New Discovery Shows Ancient Mayans Dismembered Their Enemies
September 10, 2013

New Discovery Shows Ancient Mayans Dismembered Their Enemies

Lee Rannals for - Your Universe Online

The latest finding about the ancient Maya shows that you wouldn't have wanted to be on the bad side of the ancient culture.

Scientists from the Department of Anthropology of the Americas at the University of Bonn discovered a mass grave in an artificial cave in the historical Maya city of Uxul containing 24 individuals who were decapitated and dismembered. The bones discovered are about 1,400 years old, and the scientists assume that the victims were either prisoners of war or nobles from Uxul itself.

The team has been excavating in the historical Maya city of Uxul in Campeche, Mexico for the past five years in hopes of researching the origins and the collapse of regional states in the Maya lowlands. Their findings indicate that the artificial cave was not always a mass grave site, but was also used as a water reservoir.

"Aside from the large number of interred individuals, it already became apparent during the excavation that the skeletons were no longer in their original anatomical articulation", says archaeologist Nicolaus Seefeld.

All of the skulls found were lying scattered around the interior of the cave, in no relation to the rest of the bodies. The majority of the lower jaws were separated from the heads, but the limbs of the legs and hands were in some cases completely preserved.

"This observation excluded the possibility that this mass grave was a so-called secondary burial, in which the bones of the deceased are placed at a new location", says Seefeld in a statement.

The scientists believe the spatial pattern of the bones indicates that the corpses of the 24 people had been decapitated and dismembered.

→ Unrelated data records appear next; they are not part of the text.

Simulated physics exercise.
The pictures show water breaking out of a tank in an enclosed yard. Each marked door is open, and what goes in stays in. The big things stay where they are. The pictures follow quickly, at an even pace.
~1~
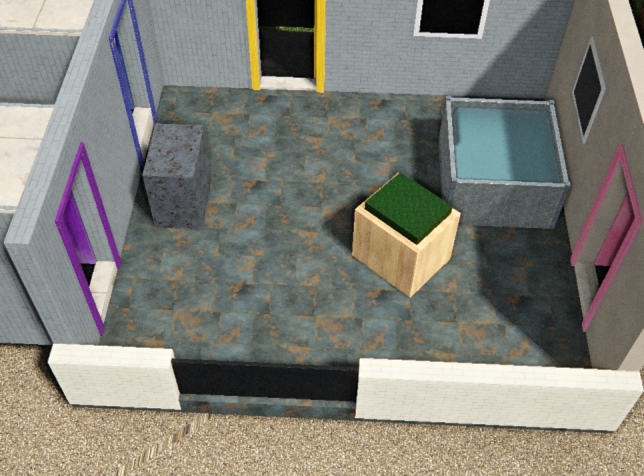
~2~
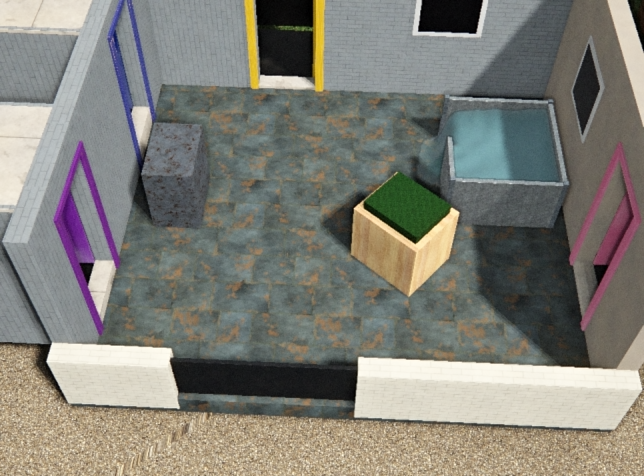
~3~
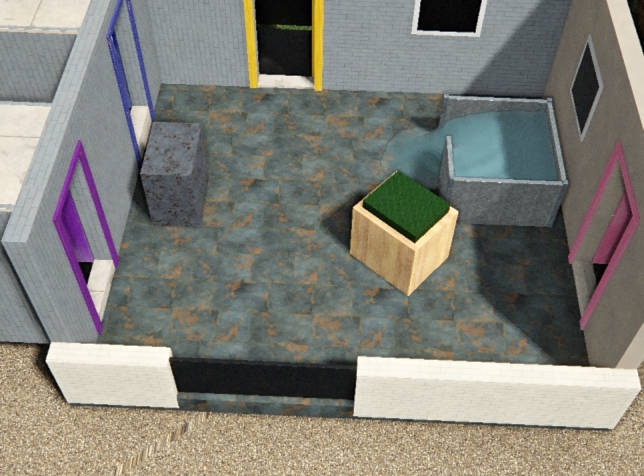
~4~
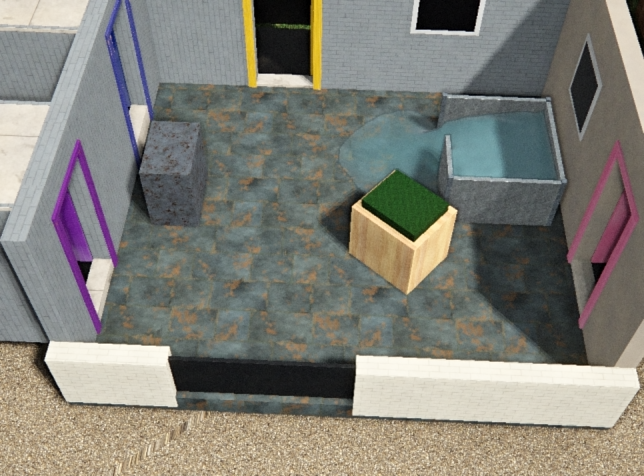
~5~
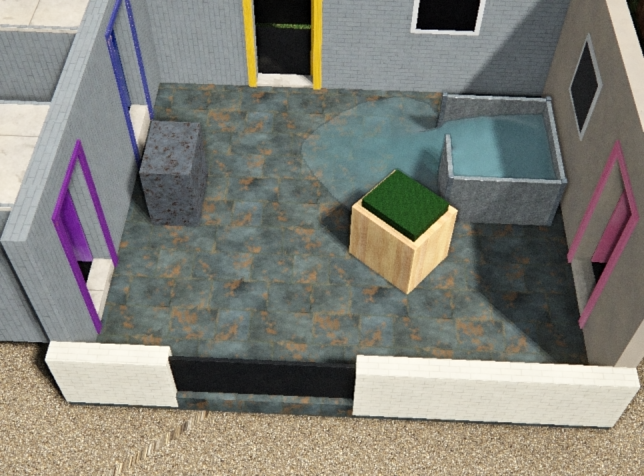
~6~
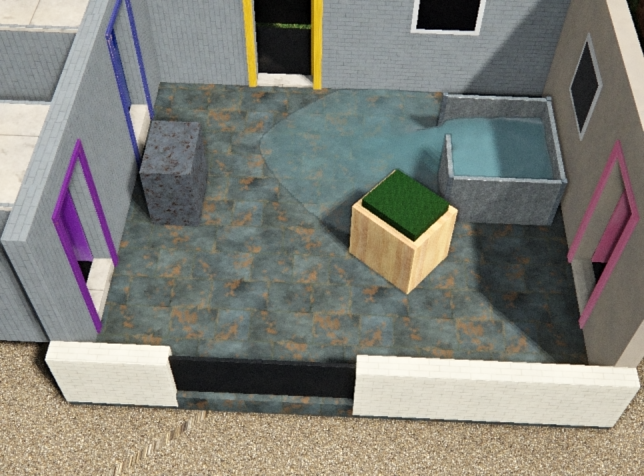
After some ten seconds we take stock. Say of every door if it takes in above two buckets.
In the end: The blue door holds within the limit; the yellow door floods; the pink door holds within the limit; the purple door holds within the limit.
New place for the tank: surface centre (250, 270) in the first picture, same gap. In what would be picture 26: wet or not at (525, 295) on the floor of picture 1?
At that place: Not flooded.
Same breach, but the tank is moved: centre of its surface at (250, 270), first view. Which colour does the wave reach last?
I say the pink one.
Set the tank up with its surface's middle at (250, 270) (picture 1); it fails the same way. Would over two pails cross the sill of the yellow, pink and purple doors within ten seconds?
My reading: Yellow door lets less in; pink door is under; purple door takes more.
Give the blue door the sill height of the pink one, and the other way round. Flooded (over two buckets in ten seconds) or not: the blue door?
Then: Blue passes that mark.
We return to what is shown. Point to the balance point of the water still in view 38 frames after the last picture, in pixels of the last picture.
Around (288, 213).
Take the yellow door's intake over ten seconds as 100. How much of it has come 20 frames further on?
Some 50 per cent.
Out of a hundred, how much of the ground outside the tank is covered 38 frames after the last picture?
I make it 70 per cent.
A moment on, water covers 45 % of the floor; the blue door wet at the sill, nothing in, the yellow door under two buckets in, the pink door not reached, the purple door not reached.
Next, water covers 50 % of the floor; the blue door wet at the sill, nothing in, the yellow door over two buckets in, the pink door not reached, the purple door wet at the sill, nothing in.
Then, water covers 55 % of the floor; the blue door wet at the sill, nothing in, the yellow door over two buckets in, the pink door not reached, the purple door wet at the sill, nothing in.
Later, water covers 70 % of the floor; the blue door wet at the sill, nothing in, the yellow door over two buckets in, the pink door not reached, the purple door wet at the sill, nothing in.
In the end, water covers 90 % of the floor; the blue door wet at the sill, nothing in, the yellow door over two buckets in, the pink door wet at the sill, nothing in, the purple door wet at the sill, nothing in.
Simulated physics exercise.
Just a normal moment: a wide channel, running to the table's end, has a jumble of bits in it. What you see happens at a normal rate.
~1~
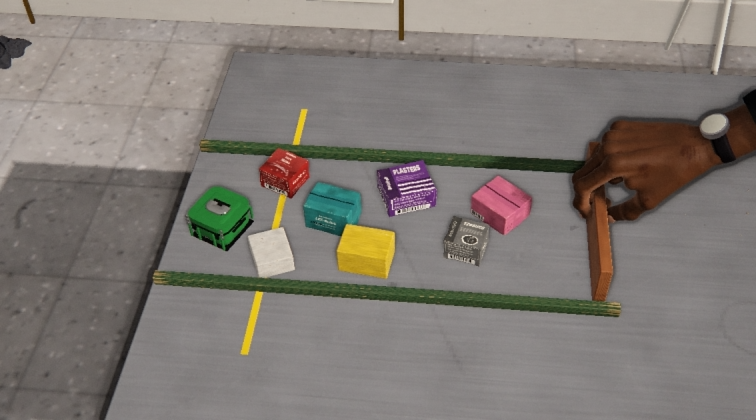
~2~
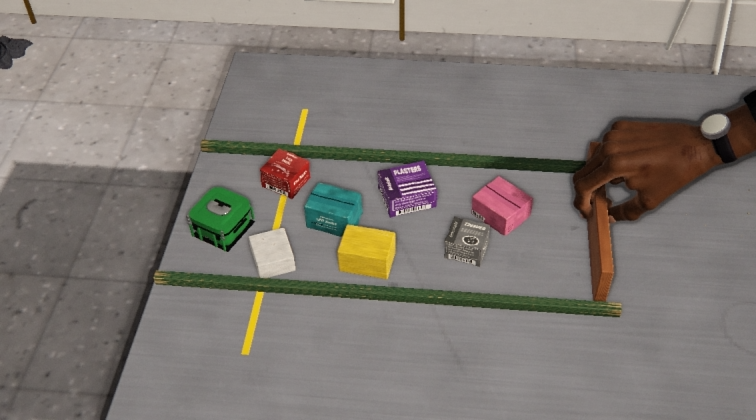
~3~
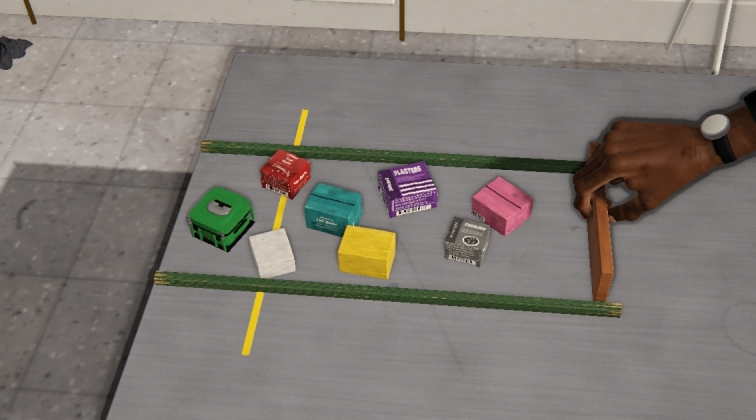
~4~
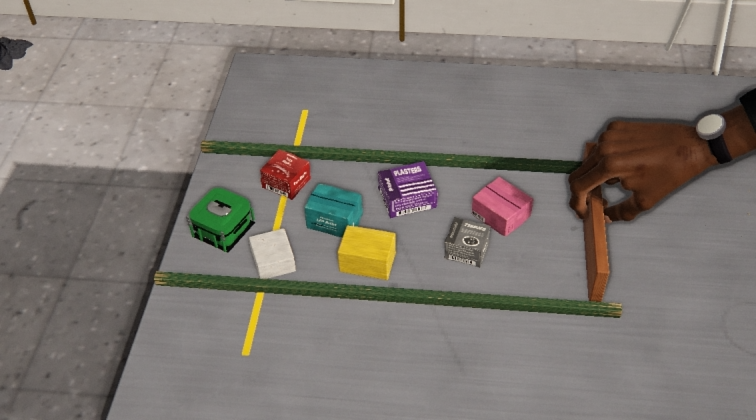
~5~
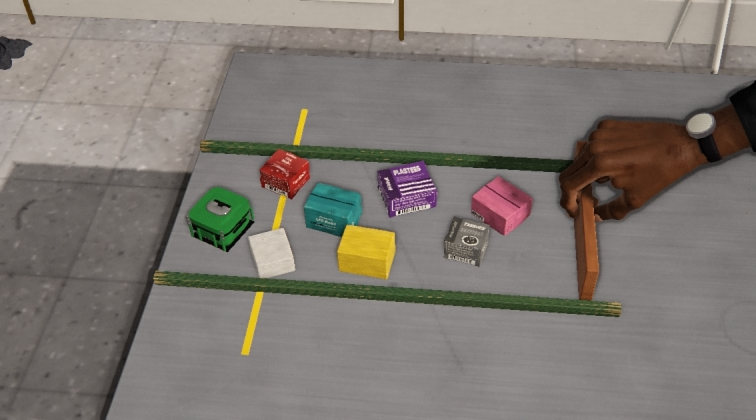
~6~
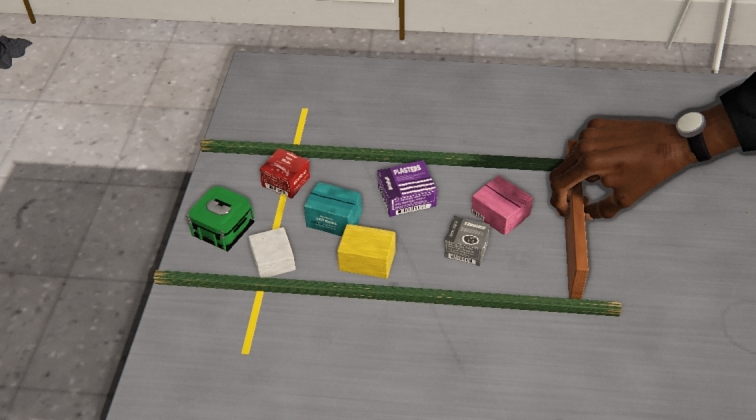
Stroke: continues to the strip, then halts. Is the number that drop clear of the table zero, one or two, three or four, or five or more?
It ends with one or a couple gone from the table.
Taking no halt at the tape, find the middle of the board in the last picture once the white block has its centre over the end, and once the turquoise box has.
Near (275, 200) and (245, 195).
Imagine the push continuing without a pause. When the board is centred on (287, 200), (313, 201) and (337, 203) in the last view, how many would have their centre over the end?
The numbers are 1, 0 and 0.
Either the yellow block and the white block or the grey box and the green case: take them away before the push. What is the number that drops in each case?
Taking the two tries in turn, it comes to 1 and 0.
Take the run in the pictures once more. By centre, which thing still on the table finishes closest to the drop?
White block.
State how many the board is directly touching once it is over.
All in all, 3.
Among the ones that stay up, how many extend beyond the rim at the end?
The total would be 1.
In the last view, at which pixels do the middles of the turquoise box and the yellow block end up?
First object: (209, 211); second object: (214, 249).
A little later, none off yet; green case at rest near (221, 218); red box at rest near (285, 173); white block at rest near (272, 253).
Next, none off yet; green case shifted about its own width near (192, 213); red box shifted about its own width near (264, 168); white block shifted about its own width near (207, 254).
When it is over, the number that fall off is one or two; down, green case.
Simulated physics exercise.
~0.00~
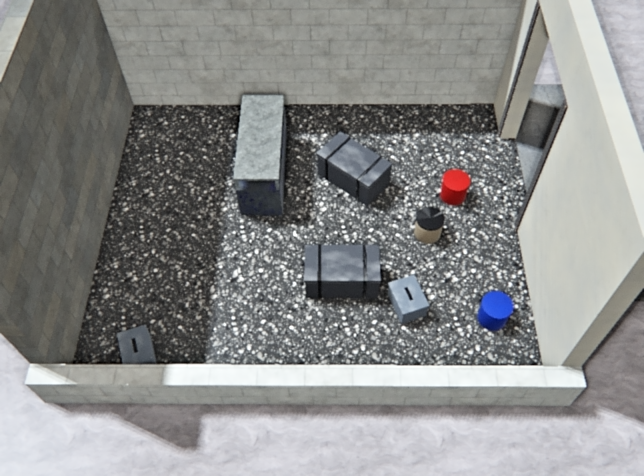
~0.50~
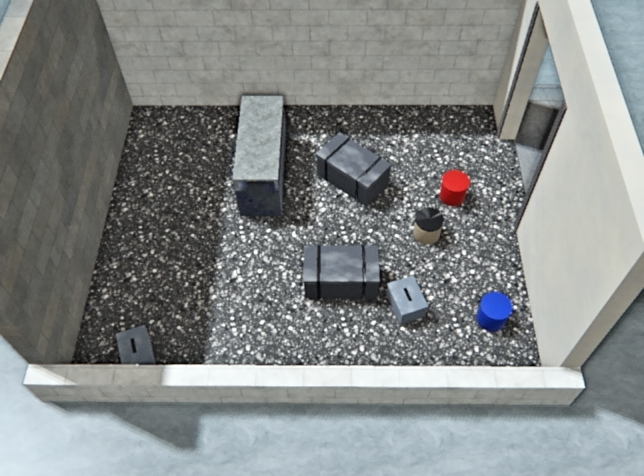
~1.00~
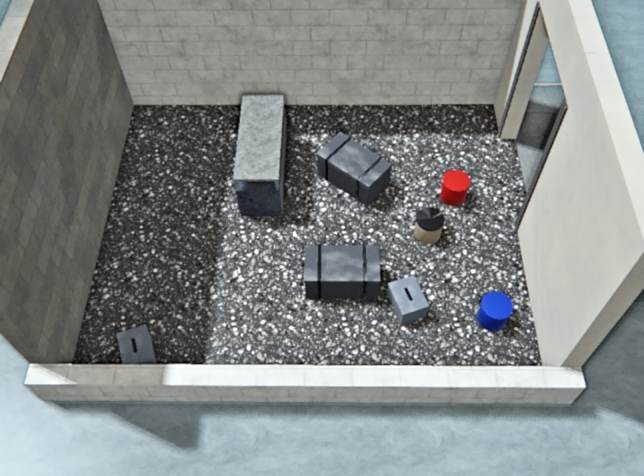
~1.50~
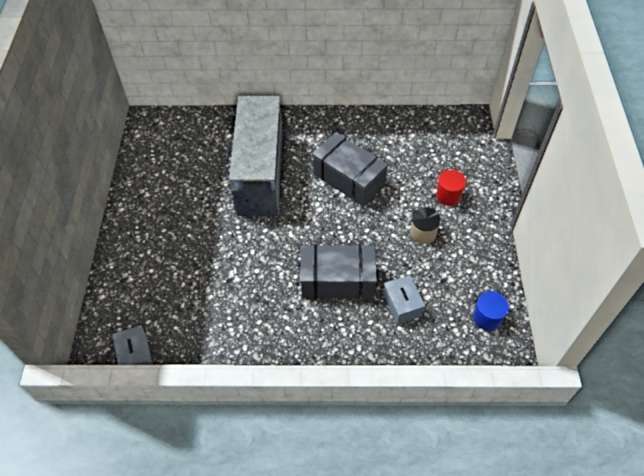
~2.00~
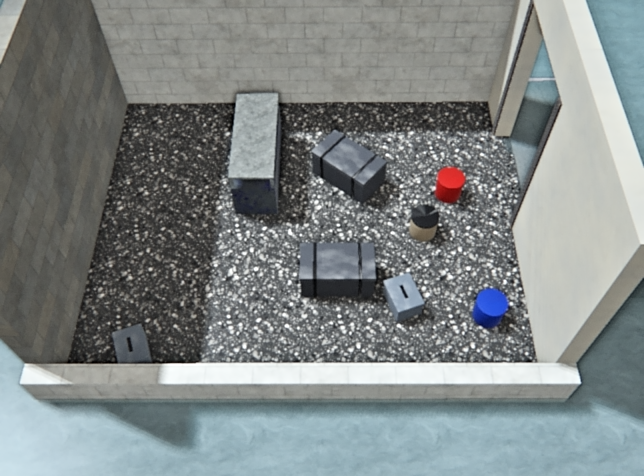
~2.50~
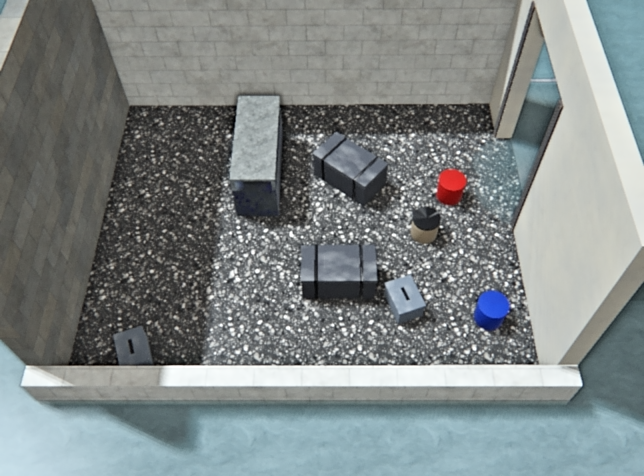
A small shop holding trunks, totes and pails stays still as water enters its doorway.
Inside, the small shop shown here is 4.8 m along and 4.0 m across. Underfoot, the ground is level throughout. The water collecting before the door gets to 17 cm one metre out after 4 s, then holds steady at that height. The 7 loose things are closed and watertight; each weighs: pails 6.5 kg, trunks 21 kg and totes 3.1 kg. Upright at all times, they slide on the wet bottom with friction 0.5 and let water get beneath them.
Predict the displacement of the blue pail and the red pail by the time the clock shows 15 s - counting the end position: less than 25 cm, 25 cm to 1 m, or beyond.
Looking at the end spots, the blue pail remains essentially still and the red pail goes a great distance.
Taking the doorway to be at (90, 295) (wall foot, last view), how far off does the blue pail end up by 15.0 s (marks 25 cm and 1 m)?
In that case the blue pail goes a long way.
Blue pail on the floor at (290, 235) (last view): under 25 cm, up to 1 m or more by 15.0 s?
I'd say it budges a bit.
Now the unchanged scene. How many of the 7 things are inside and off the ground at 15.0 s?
It comes to 4 of them.
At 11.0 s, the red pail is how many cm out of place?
I'd put it at around 250 cm.
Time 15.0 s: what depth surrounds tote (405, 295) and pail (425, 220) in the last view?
First roughly 8 cm, second roughly 5 cm.
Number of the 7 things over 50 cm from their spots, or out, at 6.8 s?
Answer: 2.
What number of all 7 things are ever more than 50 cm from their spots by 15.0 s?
I make it 6.
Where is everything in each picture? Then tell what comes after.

Most of the bodies found showed signs that these people had experienced very violent deaths.

"The observed hatchet marks on the cervical vertebra are a clear indication of decapitation", Seefeld reports.

One skull shows an unhealed skull fracture, most likely caused by a blow from a cudgel. Other skulls show signs of cutting with sharp objects, which might originate from stone hatchets.

The archaeologists were even able to identify the age and sex of 15 of the 24 individuals due to how well-preserved they were. Thirteen of the 15 identified were men and two were women between ages 18 and 42. An analysis of the teeth showed that several of the deceased suffered from malnutrition and lost several teeth due to tooth decay.

Some of the deceased had inserts of jade, which the scientists say is a sign of high social status. They are still not sure if the remains belonged to prisoners of war or from another Maya city that was sacrificed in Uxul.

"However, the discovery of the mass grave proves that the dismemberment of prisoners of war and opponents often represented in Maya art was in fact practiced", says Prof. Nikolai Grube.